To bring the analogy back home, when we write and discuss here, we such do it with the intention of trying to amplify the essential—namely, whatever can weaken the interpretive framework of the "War on Terror"—and make it more pugent, catchy, attention-getting. At the same time, we must not neglect the nuances and details that, should someone want to challenge or go beyond the sound-bite, will keep the alternate frame robust. Furthermore, what phrases and tropes we develop here, we should use in our daily conversation, both with those who agree and disagree with us, in our correspondence with newspapers and elected officials. Having now refined the signal while maintaining its nuances, we now broadcast it.
My own contribution to breaking the frame of the "War on Terror" has been to suggest that we simply not use the phrase and instead always use the phrase "War on al Qaeda." I've repeated it in a number of discussions and apologize if its become tiresome—but remember the currency that the phrase "War on Terror" has.
There are other weak points in the reigning frame. I'm not sure how best to attack them, but it's worth listing some of them:
- that we are engaged in a war against evil;
- that our enemies are the enemies of freedom;
- that any act directed against evil is therefore not evil;
- that this war is our great challenge, its victory will bring more glory and honor to the United States than our role in the Second World War.

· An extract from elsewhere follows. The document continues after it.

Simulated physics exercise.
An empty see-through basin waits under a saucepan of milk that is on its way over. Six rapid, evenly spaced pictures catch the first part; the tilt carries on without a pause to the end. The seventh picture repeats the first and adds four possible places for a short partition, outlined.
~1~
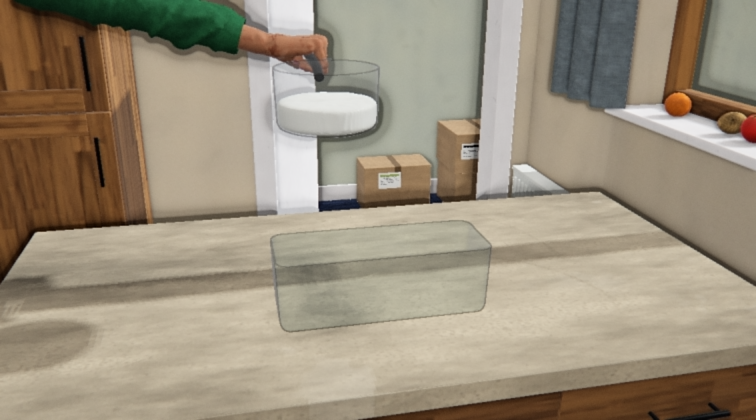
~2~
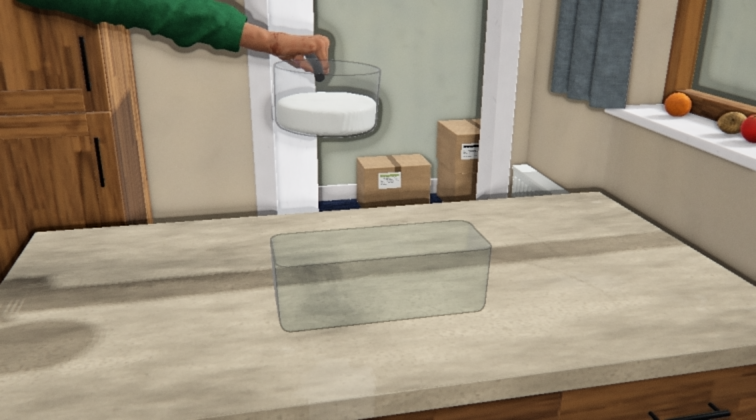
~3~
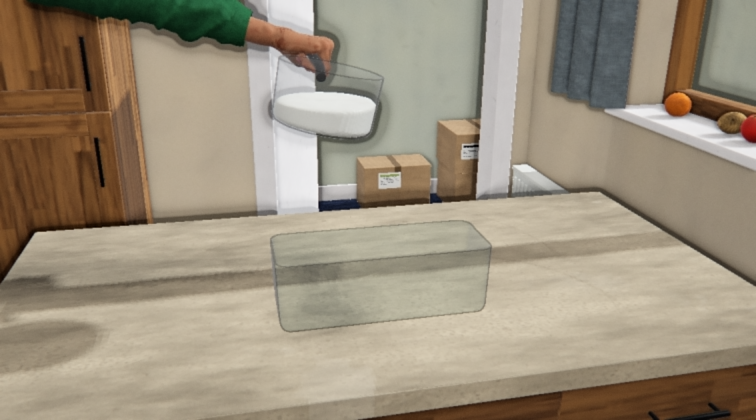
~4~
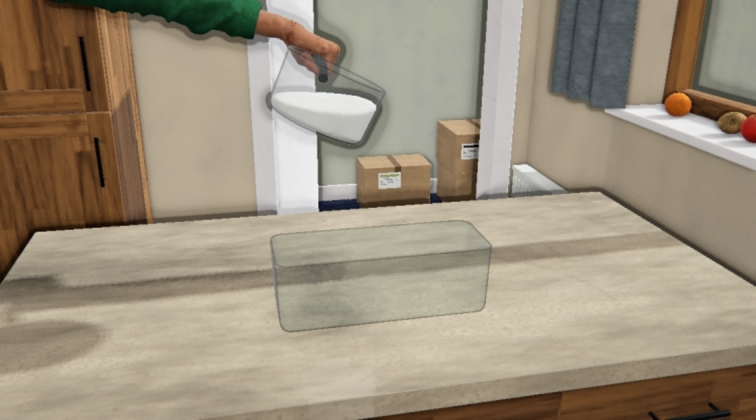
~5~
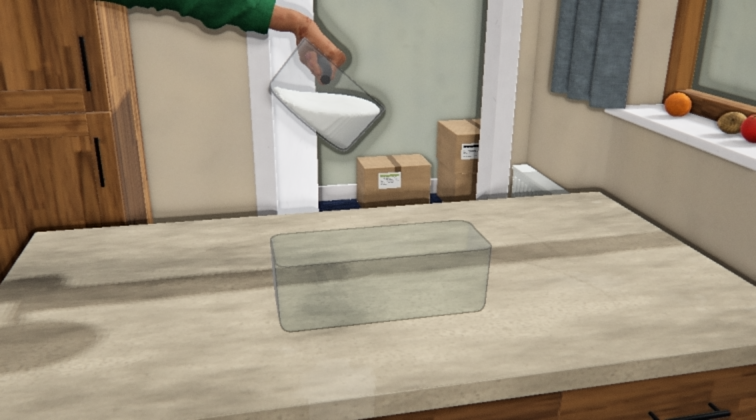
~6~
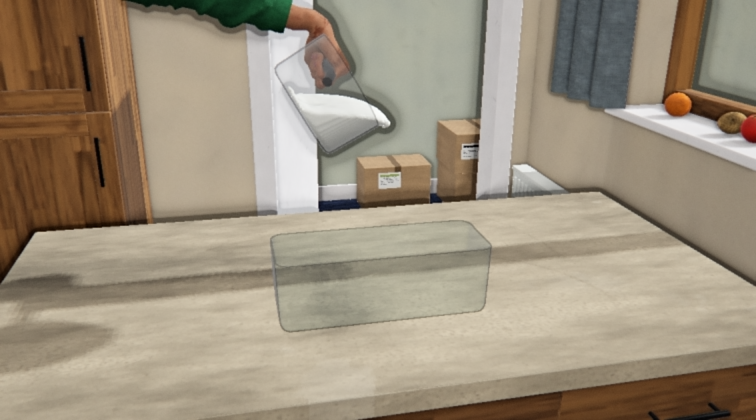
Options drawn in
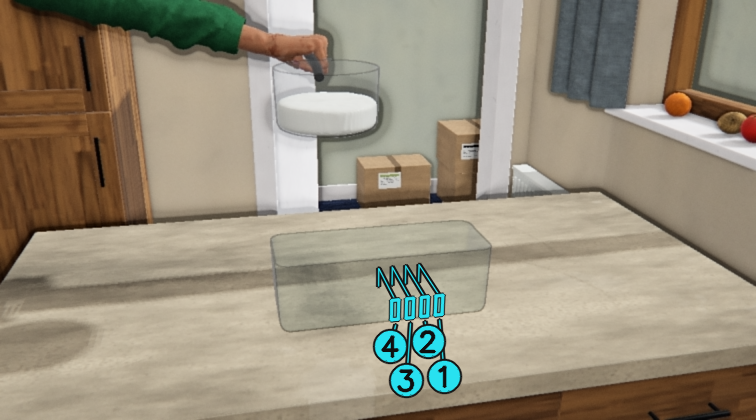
A hand in a green sleeve holds a clear saucepan of milk upright above a countertop where an empty see-through basin sits. The hand tips the pan to the right, gently at first and then steeply, while the milk shifts toward the lowered side and reaches over the lip.
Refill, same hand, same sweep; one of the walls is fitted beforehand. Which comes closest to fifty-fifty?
I would pick place 3.
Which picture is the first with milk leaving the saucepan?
In picture 6.
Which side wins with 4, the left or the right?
More ends on the right.
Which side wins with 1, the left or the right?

I have to confess I don't know how to characterize the frame that will replace the current "War on Terror" frame. The "War on al Qaeda" will be, I hope, a strong segment of it, but it will not be its whole, just as the phrase "War on Terror" doesn't contain or exhaust all the presuppositions within that frame.
I do know that even if Kerry wins, the "War on Terror" frame will persist. Our work will not be over then, but at least it can continue under more favorable conditions.